Music will shed light on what human beings are able to understand, yet unable to articulate. It provides a freeze-frame of circumstances and emotions that fall beyond the English language, and it will present them in a cohesive structure. The genre that routinely delivers the plight of human life in specific time periods, folk has a modern artist in its midst. Oats Holy Roller, the project headed by Buffalo’s Joseph Murray Meyers, has a unique voice and ability to deliver the mixture of modern emotions that are tied in with the technological revolution as we all step bravely into the new world.
Their latest effort, an album titled Fear Memorial Park, draws heavily from folk artists of the past, Bob Dylan, Tom Waits, and Joni Mitchel, while their striped down aesthetic makes the beautiful arrangements all the more powerful.
Oats Holy Roller’s first released single “In Such Times//Ahhhhhhh,” tells the story of a man in the throws of a relationship, and with that comes the natural state of desire, self-discovery, and regret. Meyers’ voice, a superb mixture of Tom Waits, warm syrup, and night time tea, opens the song over acoustic guitar chords with the lyrics, “I was down and out/I was timidly afraid to come down.” He describes his turbulent state while getting fucked with the boys, before he met the love that contained the ability to turn his life around. Love grows from within him. The song of redemption puts the emotions into a relatable message through a  series of instrumental builds until the song cascades into a cry of joy up to the heavens.
“The Ridge 2//You Like an Island,” the final track on the album, is an ode to a lover who lives their life  according their own virtues. No matter how hard the narrator wants them to stay, they’re “In another country singing nightly/Sounding like a shakra out of tune”. A deep baritone hum, eerily reminiscent of violins, creep up from the bottom of the mix, and they give the track the emotion of longing for another.
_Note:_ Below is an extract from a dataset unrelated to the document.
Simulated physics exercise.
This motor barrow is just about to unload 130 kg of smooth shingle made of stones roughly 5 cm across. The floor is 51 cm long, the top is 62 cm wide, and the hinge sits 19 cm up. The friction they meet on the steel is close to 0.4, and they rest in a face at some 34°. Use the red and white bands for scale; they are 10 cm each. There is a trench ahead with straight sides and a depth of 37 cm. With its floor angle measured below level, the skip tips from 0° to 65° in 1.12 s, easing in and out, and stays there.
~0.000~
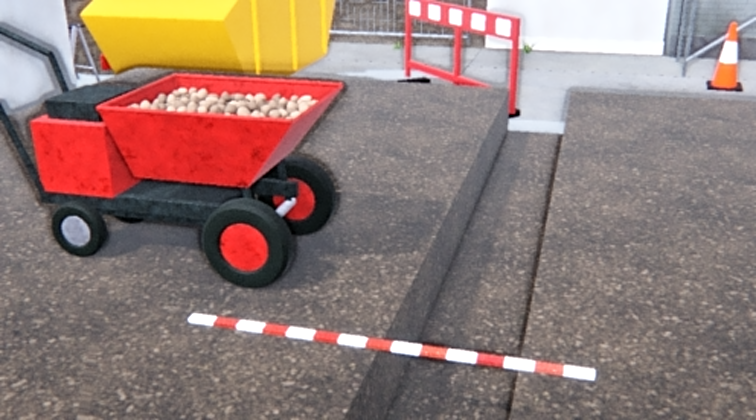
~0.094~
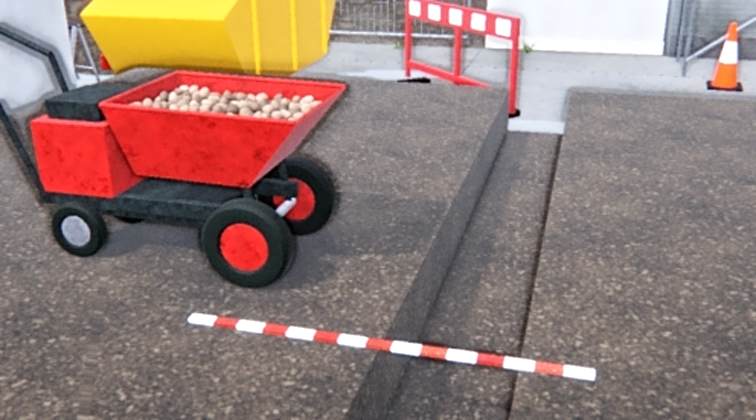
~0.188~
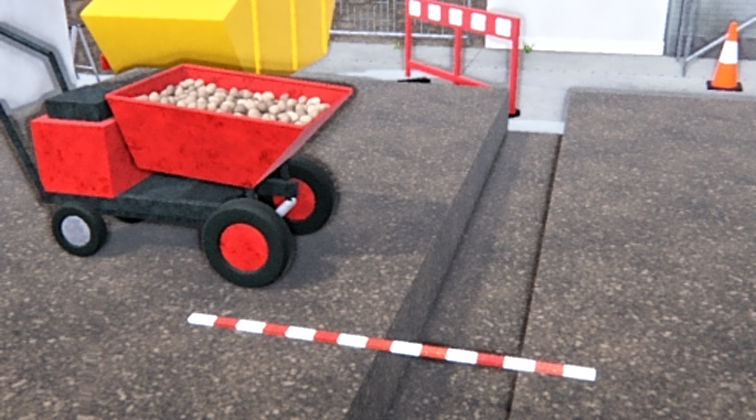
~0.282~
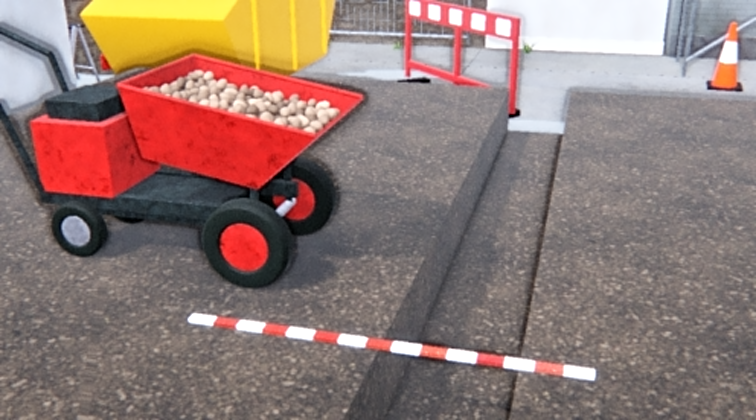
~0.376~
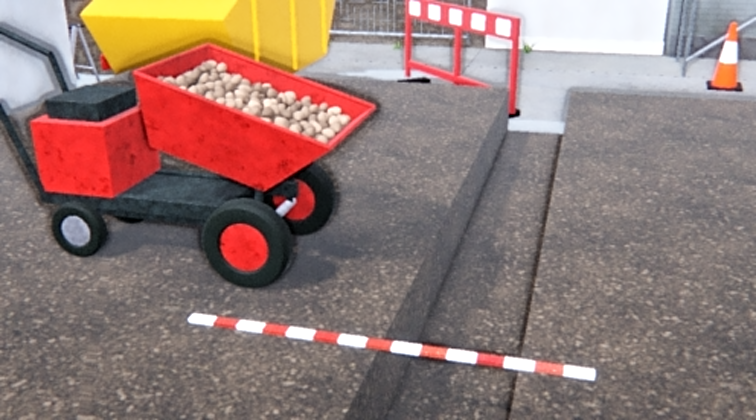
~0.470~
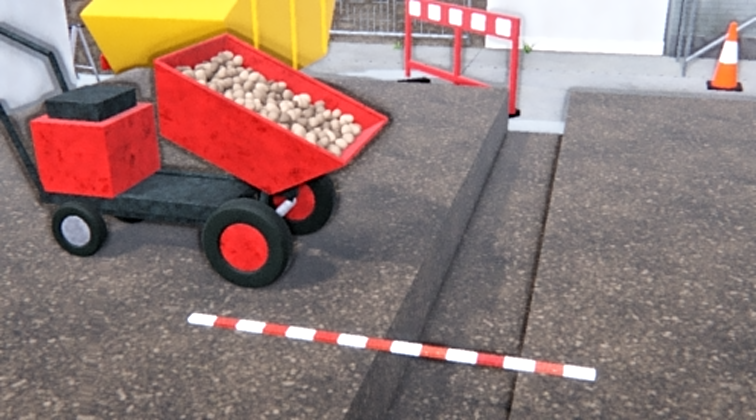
We see a red motor barrow loaded with smooth, pale stones standing beside a trench, a striped pole lying in front; its skip gradually tilts forward to the right, its rear rising while the wheels stay still.
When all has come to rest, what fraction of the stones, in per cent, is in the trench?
At the end about 100 per cent of the stones are there.
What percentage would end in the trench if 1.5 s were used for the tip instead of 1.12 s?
100 %.
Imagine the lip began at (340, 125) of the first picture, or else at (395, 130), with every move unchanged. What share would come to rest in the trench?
First place: Near 95%; second place: Near 50%.
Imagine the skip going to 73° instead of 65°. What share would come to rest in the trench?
Then about 100 per cent.
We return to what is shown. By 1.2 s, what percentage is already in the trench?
I'd say near 30 per cent at that time.
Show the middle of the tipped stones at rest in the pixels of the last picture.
I'd point somewhere around (472, 343).
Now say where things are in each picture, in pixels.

Oats Holy Roller are nothing if they are not unique, honest, and at times, incredibly heart breaking. The arrangements of the songs, done with simple and powerful acoustic playing, hit directly on the emotions that they aim for, longing, love, joy, and redemption. As way of story telling, they use the genre of folk to its fullest potential. Pull up a chair, sit fireside with a cup of tea, put this record on and bask in the glory that is Oats Holy Roller.